The Chinese year of the dragon is proving a lucrative one for growers of high-quality radiata logs.
The year is regarded as being an auspicious time to have a baby, which is boosting demand for quality New Zealand radiata pine for the manufacture of cots for babies.
Forest Owners Association chief executive David Rhodes said prices for high-quality pruned radiata logs were running 50 per cent higher than those for similar logs from unpruned trees.
"Cots for year-of-the-dragon babies [this year] are a major driver of this, along with furniture fashion trends generally," he said.
In China, as elsewhere, the preference was for furniture made from light-coloured, knot-free timbers, he said. Wood from pruned NZ radiata was ideal.

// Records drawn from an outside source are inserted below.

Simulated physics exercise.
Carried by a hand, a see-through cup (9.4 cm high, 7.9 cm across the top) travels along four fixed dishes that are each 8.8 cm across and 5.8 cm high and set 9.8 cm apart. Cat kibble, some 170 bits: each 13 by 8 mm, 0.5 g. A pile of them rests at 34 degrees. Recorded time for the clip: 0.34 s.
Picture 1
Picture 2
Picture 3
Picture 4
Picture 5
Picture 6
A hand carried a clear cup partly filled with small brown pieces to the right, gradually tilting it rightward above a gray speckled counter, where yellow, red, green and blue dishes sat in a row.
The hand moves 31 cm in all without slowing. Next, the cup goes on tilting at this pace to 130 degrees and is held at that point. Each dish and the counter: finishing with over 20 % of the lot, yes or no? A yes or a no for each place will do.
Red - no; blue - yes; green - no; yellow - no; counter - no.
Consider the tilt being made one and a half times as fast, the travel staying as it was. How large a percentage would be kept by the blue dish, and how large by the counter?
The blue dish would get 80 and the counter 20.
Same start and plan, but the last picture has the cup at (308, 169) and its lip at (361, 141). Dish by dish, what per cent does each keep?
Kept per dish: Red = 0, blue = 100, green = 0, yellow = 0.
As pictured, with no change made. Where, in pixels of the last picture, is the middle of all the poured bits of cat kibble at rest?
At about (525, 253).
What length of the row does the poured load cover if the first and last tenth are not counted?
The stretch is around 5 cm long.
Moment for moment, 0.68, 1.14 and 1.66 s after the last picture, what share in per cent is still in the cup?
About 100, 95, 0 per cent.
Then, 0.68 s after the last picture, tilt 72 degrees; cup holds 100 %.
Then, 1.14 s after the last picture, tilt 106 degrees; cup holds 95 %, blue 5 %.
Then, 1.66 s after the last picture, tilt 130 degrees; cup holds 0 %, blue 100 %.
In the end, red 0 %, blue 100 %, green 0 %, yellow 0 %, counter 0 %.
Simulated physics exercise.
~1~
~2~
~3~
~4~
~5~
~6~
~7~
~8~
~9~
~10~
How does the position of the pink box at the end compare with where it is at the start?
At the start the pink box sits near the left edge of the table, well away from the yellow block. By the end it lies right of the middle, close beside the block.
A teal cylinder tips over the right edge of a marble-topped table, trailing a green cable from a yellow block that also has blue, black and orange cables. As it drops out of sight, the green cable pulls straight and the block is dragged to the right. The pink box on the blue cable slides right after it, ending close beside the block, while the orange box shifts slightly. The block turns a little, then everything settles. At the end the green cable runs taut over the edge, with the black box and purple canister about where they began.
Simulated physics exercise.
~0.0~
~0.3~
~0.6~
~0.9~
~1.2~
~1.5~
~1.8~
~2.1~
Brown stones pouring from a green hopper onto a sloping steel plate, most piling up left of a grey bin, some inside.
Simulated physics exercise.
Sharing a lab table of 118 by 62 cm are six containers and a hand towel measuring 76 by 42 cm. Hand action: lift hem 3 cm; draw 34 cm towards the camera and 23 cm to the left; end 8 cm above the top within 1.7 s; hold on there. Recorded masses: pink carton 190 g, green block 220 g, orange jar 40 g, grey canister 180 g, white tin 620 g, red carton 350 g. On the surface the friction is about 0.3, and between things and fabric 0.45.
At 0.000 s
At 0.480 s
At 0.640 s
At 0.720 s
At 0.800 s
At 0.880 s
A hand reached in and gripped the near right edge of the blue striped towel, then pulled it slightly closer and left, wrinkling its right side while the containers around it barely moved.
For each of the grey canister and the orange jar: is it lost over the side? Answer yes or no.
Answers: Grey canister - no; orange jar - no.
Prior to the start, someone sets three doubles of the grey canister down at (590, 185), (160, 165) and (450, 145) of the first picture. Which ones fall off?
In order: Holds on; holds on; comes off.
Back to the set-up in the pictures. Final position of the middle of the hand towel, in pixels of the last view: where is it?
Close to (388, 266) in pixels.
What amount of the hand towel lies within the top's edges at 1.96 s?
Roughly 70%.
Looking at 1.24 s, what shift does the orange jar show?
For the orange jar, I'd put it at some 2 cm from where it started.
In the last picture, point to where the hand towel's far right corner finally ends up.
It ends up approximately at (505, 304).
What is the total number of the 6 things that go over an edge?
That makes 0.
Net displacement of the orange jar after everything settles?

"Prices for quality pruned logs are higher than they have been for years, whereas prices for the unpruned logs that make up ... about 80 per cent of the crop are back about 15 per cent on the market peak in 2010," Rhodes said.
For a range of reasons, some of them temporary, world markets were awash with unpruned softwood logs and this had put a dampener on the market, he said.
In contrast, Chinese importers wanting appearance-grade logs had few supply options.
Top-grade pruned logs, debarked and treated to prevent sap stain, are now about US$150 ($186.89) a cubic metre loaded on the ship - about US$50 more than the equivalent unpruned logs.
Rhodes said large areas of plantation were now coming forward for harvest where little of the crop had been pruned.